Restored the tie of faith between the church and government, crushed Spain, Got the nobles to cooperate
Oh, and I brought the French vernacular to be the universal language. 

  • General Philosophy: all groups and institutions are total subordinate to the French Monarchy. 
  • Reforms
    • Divided France into 32 districts 
      • Put royal intendants in charge of the districts 
        • Made communication between the crown and local governments much more effective. 
        • Decreased the power of nobles. 
    • Religious Unity - Roman Catholicism
      • Ended all Protestant military and political dependence 
      • Louis XIII's victory over the Protestant commercial center of La Rochelle weakened the influence of the aristocratic adherents of Calvinism. 
    • Foreign Policy focus: destruction of the Habsburg territories that surrounded France.
    • Supported the creation of a dictionary to standardize the French language. 
    • Got the nobles to cooperate with the tax system of the monarchy despite limiting their power.
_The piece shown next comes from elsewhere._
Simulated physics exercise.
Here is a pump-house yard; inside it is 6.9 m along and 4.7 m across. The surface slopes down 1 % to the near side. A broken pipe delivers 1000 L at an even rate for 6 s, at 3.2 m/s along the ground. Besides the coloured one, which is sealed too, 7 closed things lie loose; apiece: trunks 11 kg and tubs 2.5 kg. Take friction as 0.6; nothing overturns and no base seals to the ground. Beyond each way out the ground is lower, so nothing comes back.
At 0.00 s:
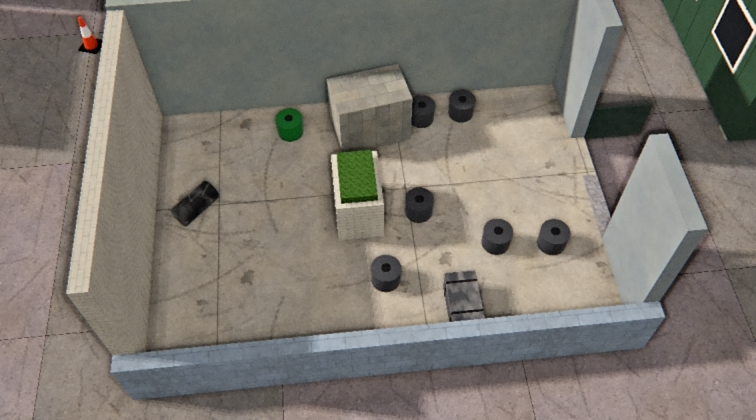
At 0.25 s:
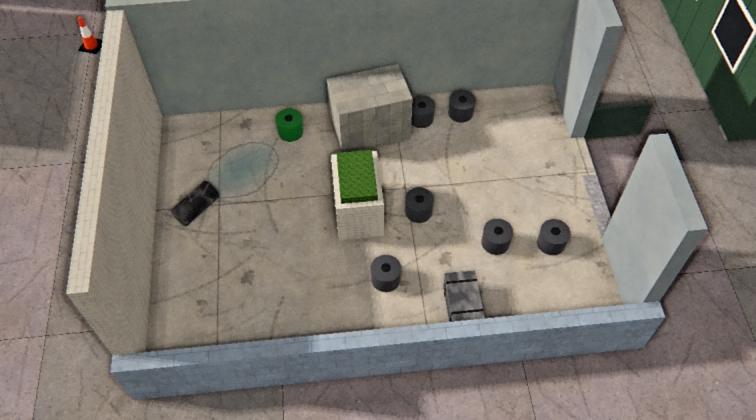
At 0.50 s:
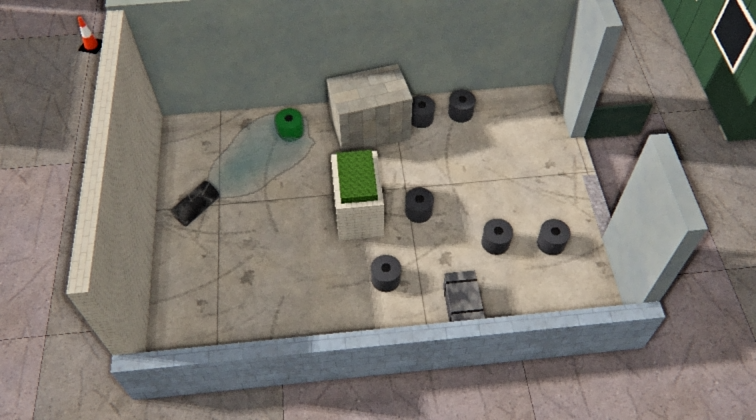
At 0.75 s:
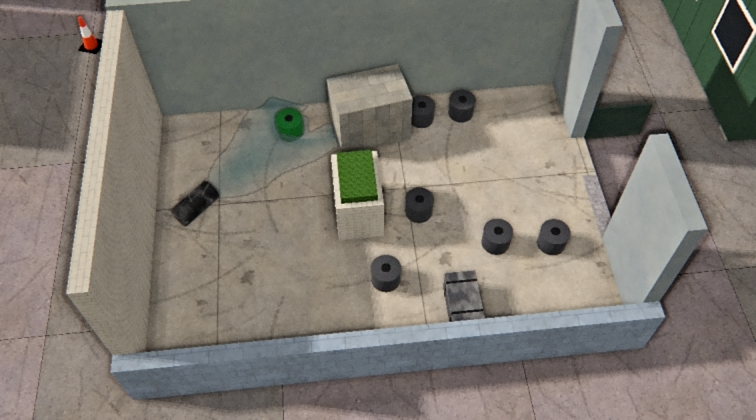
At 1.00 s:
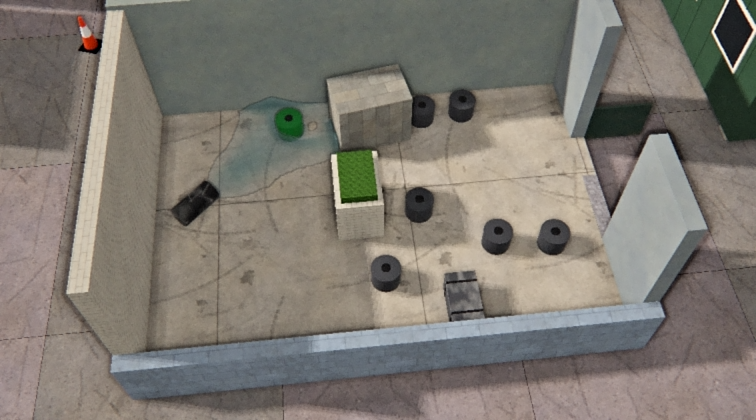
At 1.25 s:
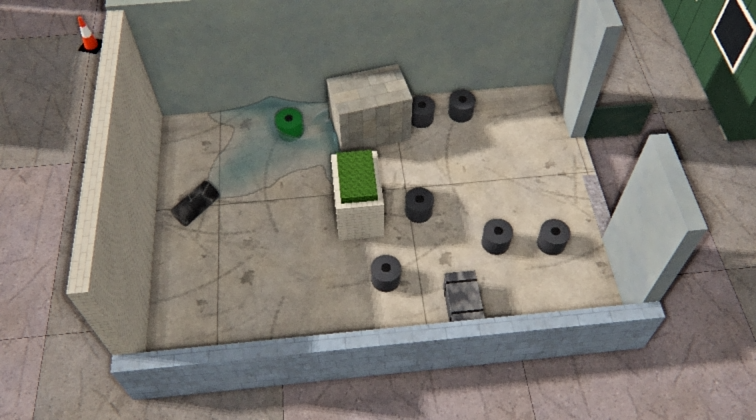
Water appears on the ground between a dark fallen tub and the green tub, then spreads around the green tub to the back wall and the pale block, while the tubs and other objects in the walled yard stay still.
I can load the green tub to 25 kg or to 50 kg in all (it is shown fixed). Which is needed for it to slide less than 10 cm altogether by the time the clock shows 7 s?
I expect that only the larger load is enough.
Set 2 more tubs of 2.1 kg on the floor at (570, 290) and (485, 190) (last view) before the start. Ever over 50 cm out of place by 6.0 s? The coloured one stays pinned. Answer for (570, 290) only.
It is short of it.
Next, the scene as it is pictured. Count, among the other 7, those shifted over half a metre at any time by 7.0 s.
That makes 2.
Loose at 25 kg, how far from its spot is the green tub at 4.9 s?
About 60 cm.
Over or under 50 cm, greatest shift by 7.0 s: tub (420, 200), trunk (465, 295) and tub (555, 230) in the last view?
In that order: Less, short of it, short of it.
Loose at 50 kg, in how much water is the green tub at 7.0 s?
Roughly 11 cm.
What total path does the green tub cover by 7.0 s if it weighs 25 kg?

Did this by sharing the proceeds of the revenue with local powers and permanently establishing the noble's freedom from taxation. 
    • Created a philosophical reasoning that religiously justified the sometimes sacraligious nature of the state. 
      • raison d'etat -  "Where the interests of the State are concerned, God absolves actions which, if privately committed, would be a crime.

The Fronde 

Removing Richelieu from the French Equation
  • The interum between the Louis XIII/Richelieu rule and that of Louis XIV 
  • A frondeur - anyone who opposed the policies of the government.
  • Characterized by a lot of Civil War. 
  • So horribly chaotic it would tramatize King Louis XIV, the greatest king of Europe, for the rest of his life. 
  • Also notable for the defeat of Spain by the French in 1643, marking the end if Spanish military power in Europe.